シャンベリー駅 (Chambery - Challes-les-Eaux) & ブルジェ湖の花火大会 2024
クライマーさんに役立つかもしれないシャンベリー市街情報 😆
シャンベリー駅 (La gare de Chambery - Challes-les-Eaux) にも是非立ち寄ってください!Club Alpin Français de Chambéry が管理している?クライミングウォールがあります。

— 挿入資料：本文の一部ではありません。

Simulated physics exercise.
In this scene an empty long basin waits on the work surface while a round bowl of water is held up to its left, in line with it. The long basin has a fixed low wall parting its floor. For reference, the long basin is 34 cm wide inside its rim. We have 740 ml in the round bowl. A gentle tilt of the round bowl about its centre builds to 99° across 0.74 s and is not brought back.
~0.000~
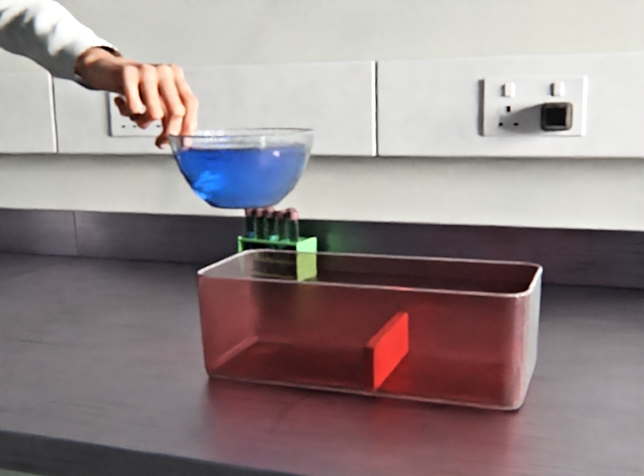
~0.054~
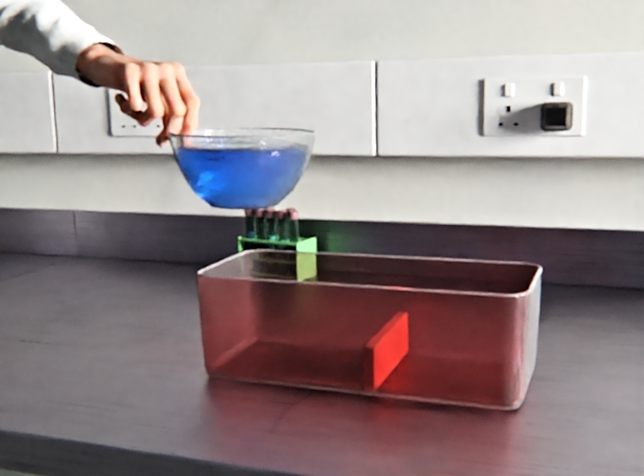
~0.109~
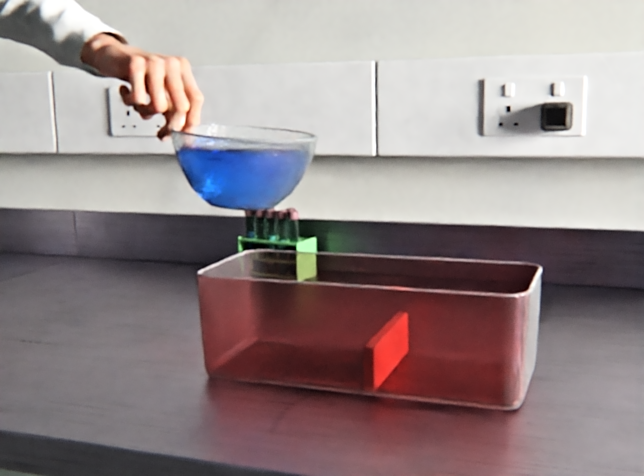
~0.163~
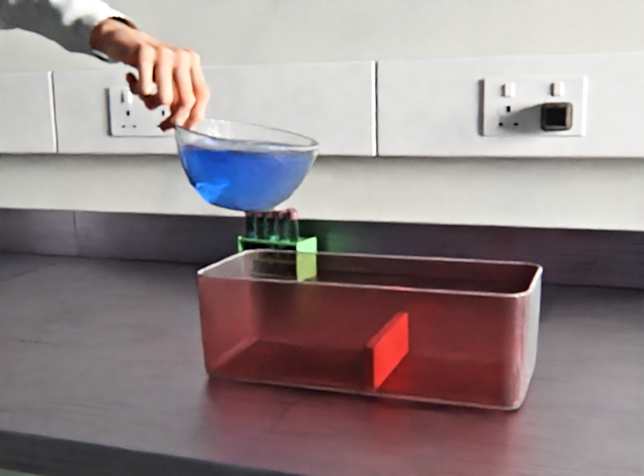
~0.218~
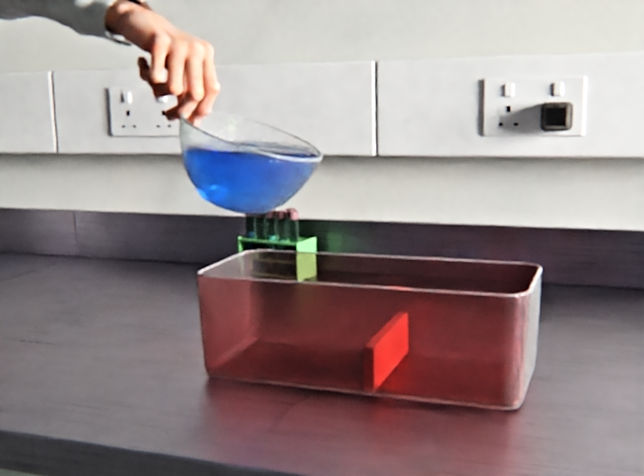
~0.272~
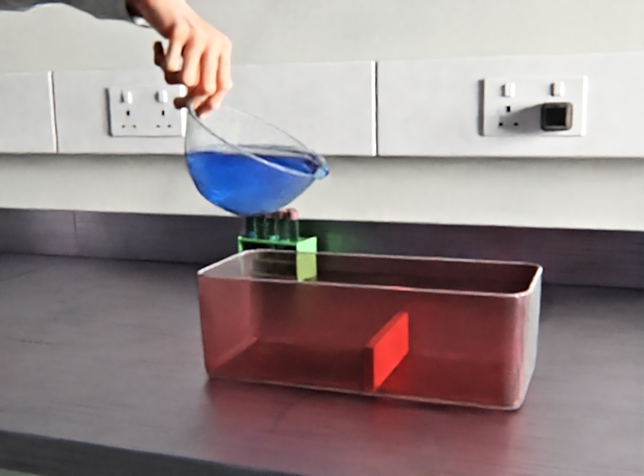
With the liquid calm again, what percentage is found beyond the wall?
Beyond the wall there is roughly 12 percent.
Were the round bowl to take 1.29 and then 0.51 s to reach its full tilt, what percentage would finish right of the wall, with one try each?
Try 1: Approx. 15 %; try 2: Approx. 15 %.
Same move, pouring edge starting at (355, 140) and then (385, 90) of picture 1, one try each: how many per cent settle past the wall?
Result: 65 per cent, then 90 per cent.
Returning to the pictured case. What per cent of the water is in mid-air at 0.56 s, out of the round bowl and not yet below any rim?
Share: Roughly 28 per cent.
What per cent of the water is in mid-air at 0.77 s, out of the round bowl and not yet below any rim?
Around 5 percent of it is airborne.
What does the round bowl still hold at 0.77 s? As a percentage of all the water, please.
1 per cent or so.
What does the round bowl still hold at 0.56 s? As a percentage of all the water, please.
About 22 percent.
After 0.56 s the tilt is 86° and 22 per cent is still to pour, 44 is left of the wall and 6 right of it.
After 0.77 s the tilt is 99° and 1 per cent is still to pour, 87 is left of the wall and 8 right of it.
After 1.00 s the tilt is 99° and 0 per cent is still to pour, 86 is left of the wall and 12 right of it.
After 1.24 s the tilt is 99° and 0 per cent is still to pour, 86 is left of the wall and 12 right of it.
In the end 86 per cent lies left of the wall, 12 right of it and 2 outside.
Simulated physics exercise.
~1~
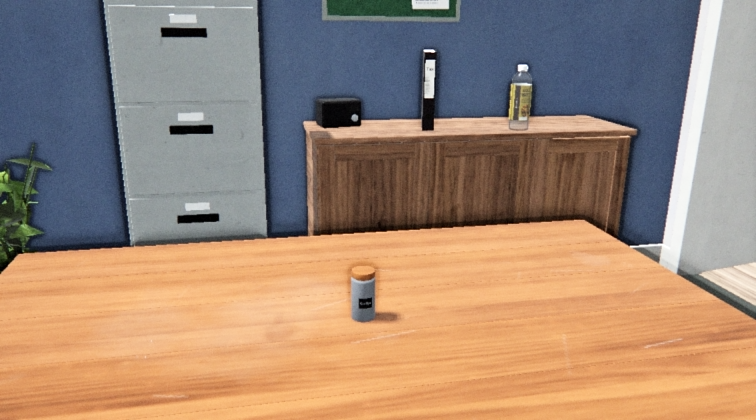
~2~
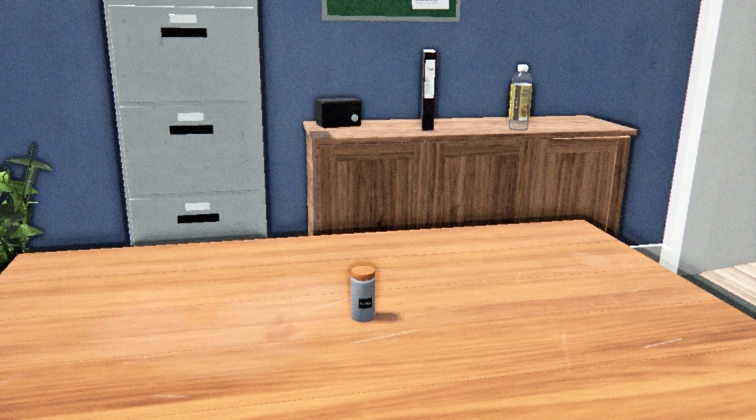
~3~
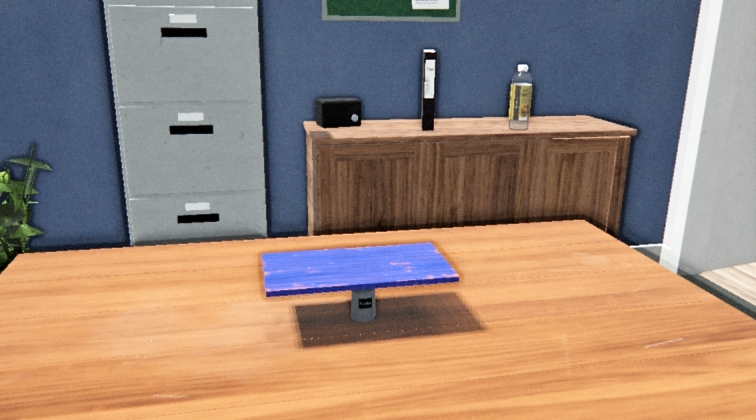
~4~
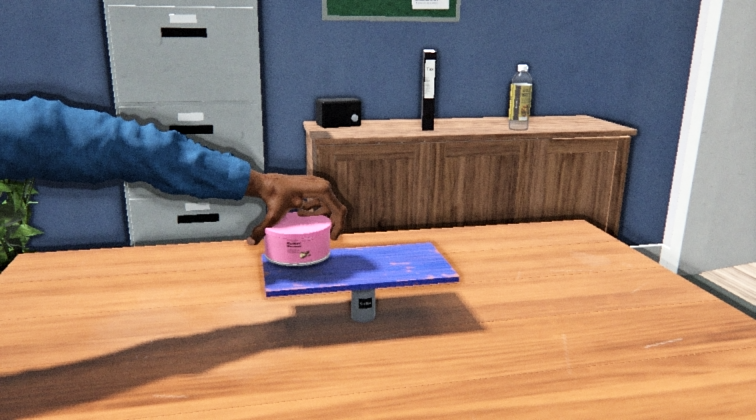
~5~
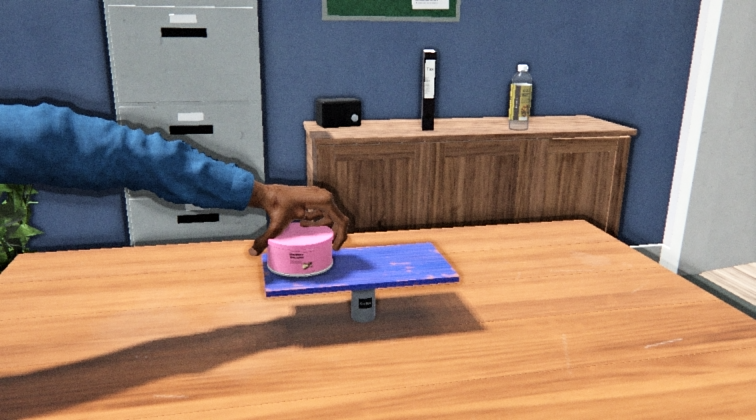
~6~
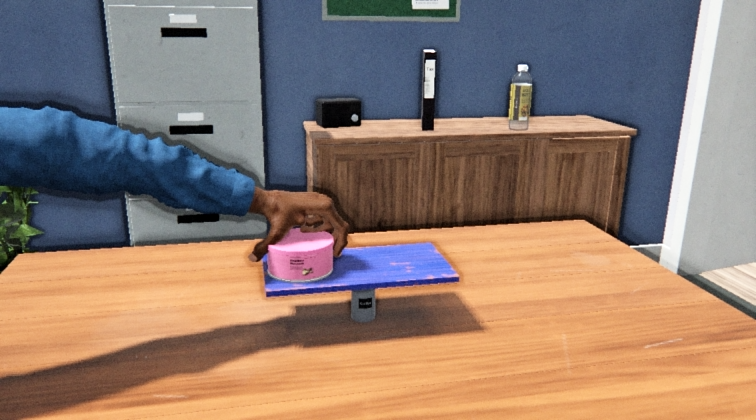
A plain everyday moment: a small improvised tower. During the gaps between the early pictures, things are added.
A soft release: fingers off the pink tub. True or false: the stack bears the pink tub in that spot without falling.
False.
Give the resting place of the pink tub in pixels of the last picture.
It ends up close to (282, 296).
Then, 0.20 s after the last picture, pink tub tipped 12° from how it was near (297, 266); blue board tipped 12° from how it was.
Then, 0.30 s after the last picture, pink tub now fallen; blue board tipped 39° from how it was.
Then, 0.40 s after the last picture, blue board tipped 36° from how it was.
Then, 1.50 s after the last picture, pink tub resting near (281, 297).
At rest, fallen, pink tub; tipped over in the stack, blue board; grey shaker in place. Seen from the same camera at the end, pink tub near (282, 296). The stack comes apart.
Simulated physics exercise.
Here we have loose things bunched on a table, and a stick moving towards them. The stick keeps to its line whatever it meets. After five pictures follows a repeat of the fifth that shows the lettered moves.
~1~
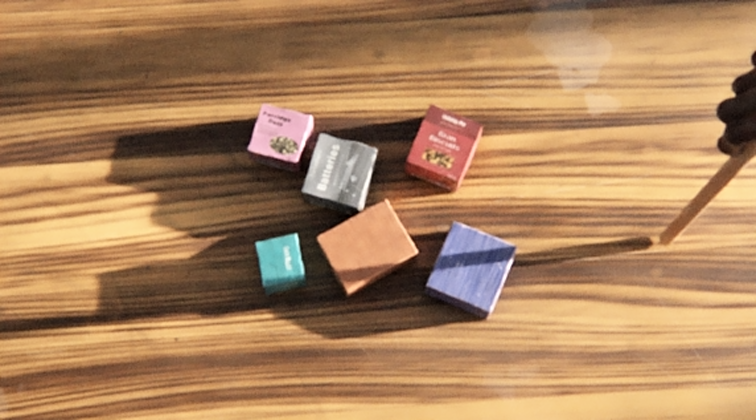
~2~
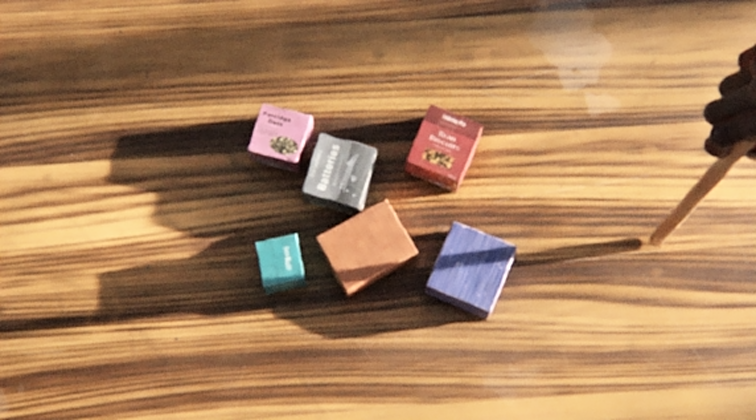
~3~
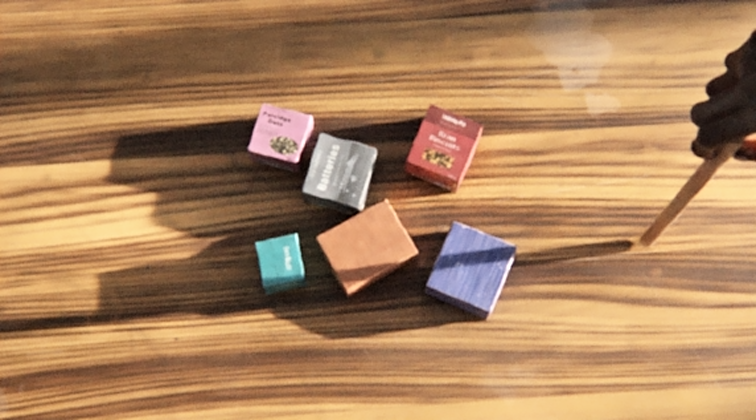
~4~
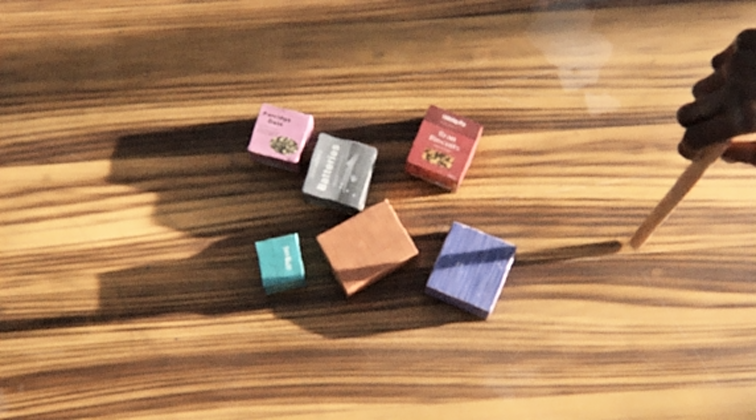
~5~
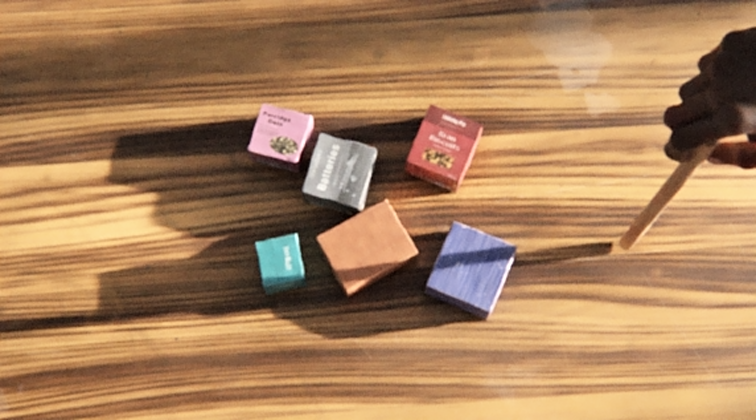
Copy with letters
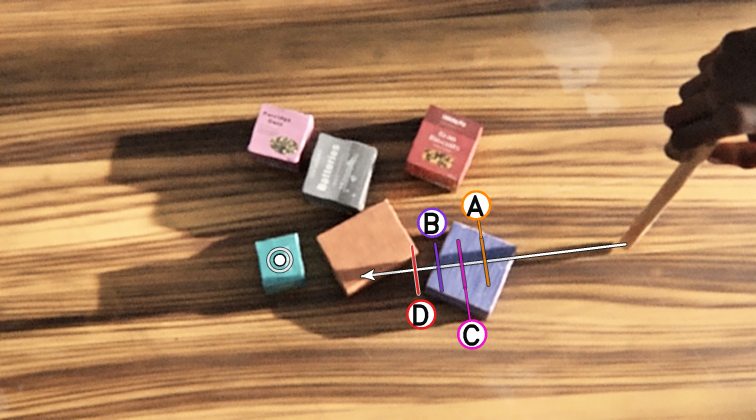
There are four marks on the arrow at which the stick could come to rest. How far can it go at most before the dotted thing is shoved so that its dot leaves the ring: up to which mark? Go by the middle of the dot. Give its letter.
C.
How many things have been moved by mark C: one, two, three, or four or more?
Two.
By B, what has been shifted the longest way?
The blue block has gone farthest.
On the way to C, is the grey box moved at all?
No.
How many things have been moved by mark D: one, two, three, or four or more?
It has moved three.
On the marked copy, A at (485, 262); B at (438, 267); C at (462, 264); D at (415, 270); the arrow from (626, 244) to (362, 276); the white dot at (280, 260).
With C. Early on, foot of the stick (565, 252).
Further on, foot of the stick (505, 260); blue block (461, 269).
At the end, foot of the stick (461, 265); blue block (424, 278); orange block (342, 249); the dot is still in its ring.
As for the rest, A keeps the dot in but is short; B shifts the dotted thing to (259, 265); D shifts the dotted thing to (235, 267).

クライミング友のお勧めのお店 (シャンベリー市街編)
パン屋さん
Boulangerie Hexagone
5 Rue Bonivard, 73000 Chambéry
パン・オ・レザン (Pain aux raisins)、ショーソン・オ・ポム(Chausson aux pommes)の他にハード系のパンも買いましたが美味しかったです。
アイスクリーム屋さん
La Sibérienne | Chambéry
9 Rue Doppet, 73000 Chambéry
クライミングの後にローマ出身のクライミングパートナーに連れて行かれたアイスクリーム屋さん。シャンベリー市街ではこのアイスクリーム屋さんがおすすとのこと。
L'épicurial Café
Pl. François Mitterrand, 73000 Chambéry
クライミングワールドカップで優勝したことのある知り合いとその仲間たちが集まってビールを飲んだお店。ここで飲んだシャンベリーのローカルビールはとても美味しかったです。